The danger is shown in our inability to defer immediate gratification in order to gain long term rewards. We have become a society of undisciplined people, who feel entitled to everything we want, as soon as we want it. If parents and educators don’t have the virtue of patience and long term thinking, how are they to teach these attributes to our children?

God’s Word makes it clear that we are to defer from the things of this world for eternal rewards.

“Do not store up riches for yourselves here on earth, where moths and rust destroy, and robbers break in and steal. Instead, store up riches for yourselves in heaven, where moths and rust cannot destroy, and robbers cannot break in and steal. For your heart will always be where your riches are.” (Matthew 6: 19-21)

Are you thinking short term or long term?

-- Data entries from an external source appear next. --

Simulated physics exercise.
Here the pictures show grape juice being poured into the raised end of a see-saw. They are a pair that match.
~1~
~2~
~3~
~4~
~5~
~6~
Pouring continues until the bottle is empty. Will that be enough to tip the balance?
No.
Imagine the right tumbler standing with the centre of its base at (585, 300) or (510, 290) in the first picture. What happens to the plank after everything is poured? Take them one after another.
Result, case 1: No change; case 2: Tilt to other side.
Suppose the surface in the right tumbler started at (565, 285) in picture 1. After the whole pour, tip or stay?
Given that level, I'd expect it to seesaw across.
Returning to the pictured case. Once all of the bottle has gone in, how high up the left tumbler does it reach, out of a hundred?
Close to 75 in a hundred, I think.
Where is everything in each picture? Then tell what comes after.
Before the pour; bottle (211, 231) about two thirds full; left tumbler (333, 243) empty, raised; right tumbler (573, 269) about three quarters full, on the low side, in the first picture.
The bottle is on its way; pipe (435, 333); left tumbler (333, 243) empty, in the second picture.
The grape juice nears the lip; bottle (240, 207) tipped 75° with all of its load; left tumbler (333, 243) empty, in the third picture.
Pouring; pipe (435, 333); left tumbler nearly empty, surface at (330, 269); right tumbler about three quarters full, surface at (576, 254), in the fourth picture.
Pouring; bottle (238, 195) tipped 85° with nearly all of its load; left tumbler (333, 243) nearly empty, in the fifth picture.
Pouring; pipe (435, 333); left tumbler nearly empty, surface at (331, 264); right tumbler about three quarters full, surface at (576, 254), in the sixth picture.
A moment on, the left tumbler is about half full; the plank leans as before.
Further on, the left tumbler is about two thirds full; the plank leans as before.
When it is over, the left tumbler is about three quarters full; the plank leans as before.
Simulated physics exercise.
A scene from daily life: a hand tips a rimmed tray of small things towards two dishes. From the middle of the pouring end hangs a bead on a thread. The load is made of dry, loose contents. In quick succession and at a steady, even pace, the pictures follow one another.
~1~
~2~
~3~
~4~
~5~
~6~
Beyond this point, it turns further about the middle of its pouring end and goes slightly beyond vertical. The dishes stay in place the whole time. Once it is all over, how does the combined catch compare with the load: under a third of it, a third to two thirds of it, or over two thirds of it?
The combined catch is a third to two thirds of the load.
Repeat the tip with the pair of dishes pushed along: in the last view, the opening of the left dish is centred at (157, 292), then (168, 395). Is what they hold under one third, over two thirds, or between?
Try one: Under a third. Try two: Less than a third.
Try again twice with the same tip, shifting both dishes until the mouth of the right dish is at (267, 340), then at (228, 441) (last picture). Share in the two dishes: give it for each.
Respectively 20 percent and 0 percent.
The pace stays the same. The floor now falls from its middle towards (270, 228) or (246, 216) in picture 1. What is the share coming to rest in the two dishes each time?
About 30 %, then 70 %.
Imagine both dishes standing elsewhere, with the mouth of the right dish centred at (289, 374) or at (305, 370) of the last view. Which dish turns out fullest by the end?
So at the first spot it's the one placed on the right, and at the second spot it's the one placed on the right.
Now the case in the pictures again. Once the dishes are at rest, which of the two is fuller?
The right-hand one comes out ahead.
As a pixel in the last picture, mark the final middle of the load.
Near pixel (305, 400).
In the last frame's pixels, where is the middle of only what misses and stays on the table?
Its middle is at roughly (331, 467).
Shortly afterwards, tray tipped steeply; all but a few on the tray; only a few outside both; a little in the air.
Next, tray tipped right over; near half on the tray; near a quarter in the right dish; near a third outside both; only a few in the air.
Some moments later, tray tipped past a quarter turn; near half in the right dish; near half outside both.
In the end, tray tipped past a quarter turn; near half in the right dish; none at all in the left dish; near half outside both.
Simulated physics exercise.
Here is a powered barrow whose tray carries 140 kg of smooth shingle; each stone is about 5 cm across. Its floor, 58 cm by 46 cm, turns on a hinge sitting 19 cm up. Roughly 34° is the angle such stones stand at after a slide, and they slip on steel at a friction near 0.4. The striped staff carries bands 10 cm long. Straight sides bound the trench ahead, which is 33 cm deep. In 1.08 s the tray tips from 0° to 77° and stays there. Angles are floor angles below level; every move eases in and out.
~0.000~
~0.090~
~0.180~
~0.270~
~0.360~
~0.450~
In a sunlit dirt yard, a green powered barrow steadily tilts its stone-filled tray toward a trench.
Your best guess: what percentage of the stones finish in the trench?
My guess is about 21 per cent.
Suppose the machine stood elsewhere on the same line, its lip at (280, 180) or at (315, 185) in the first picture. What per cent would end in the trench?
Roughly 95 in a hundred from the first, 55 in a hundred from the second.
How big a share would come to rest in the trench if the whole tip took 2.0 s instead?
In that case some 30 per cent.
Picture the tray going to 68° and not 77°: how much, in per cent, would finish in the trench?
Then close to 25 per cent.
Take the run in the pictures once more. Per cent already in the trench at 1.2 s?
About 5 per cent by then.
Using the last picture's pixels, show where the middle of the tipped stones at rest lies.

It means nothing to attain everything in this short-term world (where we only live an average of 79 years), if you lose everything for eternity. Would you wish for all the fame and wealth of this world for 75-80 years (one marshmallow, now) or would you ask for all the riches and glory in heaven, forever (two marshmallows, later)?

Short term thinking is worldly and self-centered with the goal of instant gratification. Be wise! Keep your eyes focused on your eternal future and think long term.

The Prophets of the Old Testament did not all receive the blessings that God had promised them on this earth. Abel, Noah, and Abraham all died not receiving the things that God had promised, but from a long way off they saw them and welcomed them. They did not keep thinking about the country they had left, but instead “it was a better country they longed for, the heavenly country.” (Hebrews 11:16)

It was faith and delayed gratification that made Moses, when he had grown up, refuse to be called the son of the king’s daughter. He preferred to suffer with God’s people rather than to enjoy sin (the pleasures of today) for a season.

“He reckoned that to suffer scorn for the Messiah was worth far more than all the treasures of Egypt, for he kept his eyes on the future reward.” (Hebrew 11:26)

We, too, must keep our eyes on the future reward!

The most important thing you can do in this life, is to insure where you will be spending the next.

Be wise! Try to avoid the temptations for immediate gratification and store up for yourselves treasures in heaven.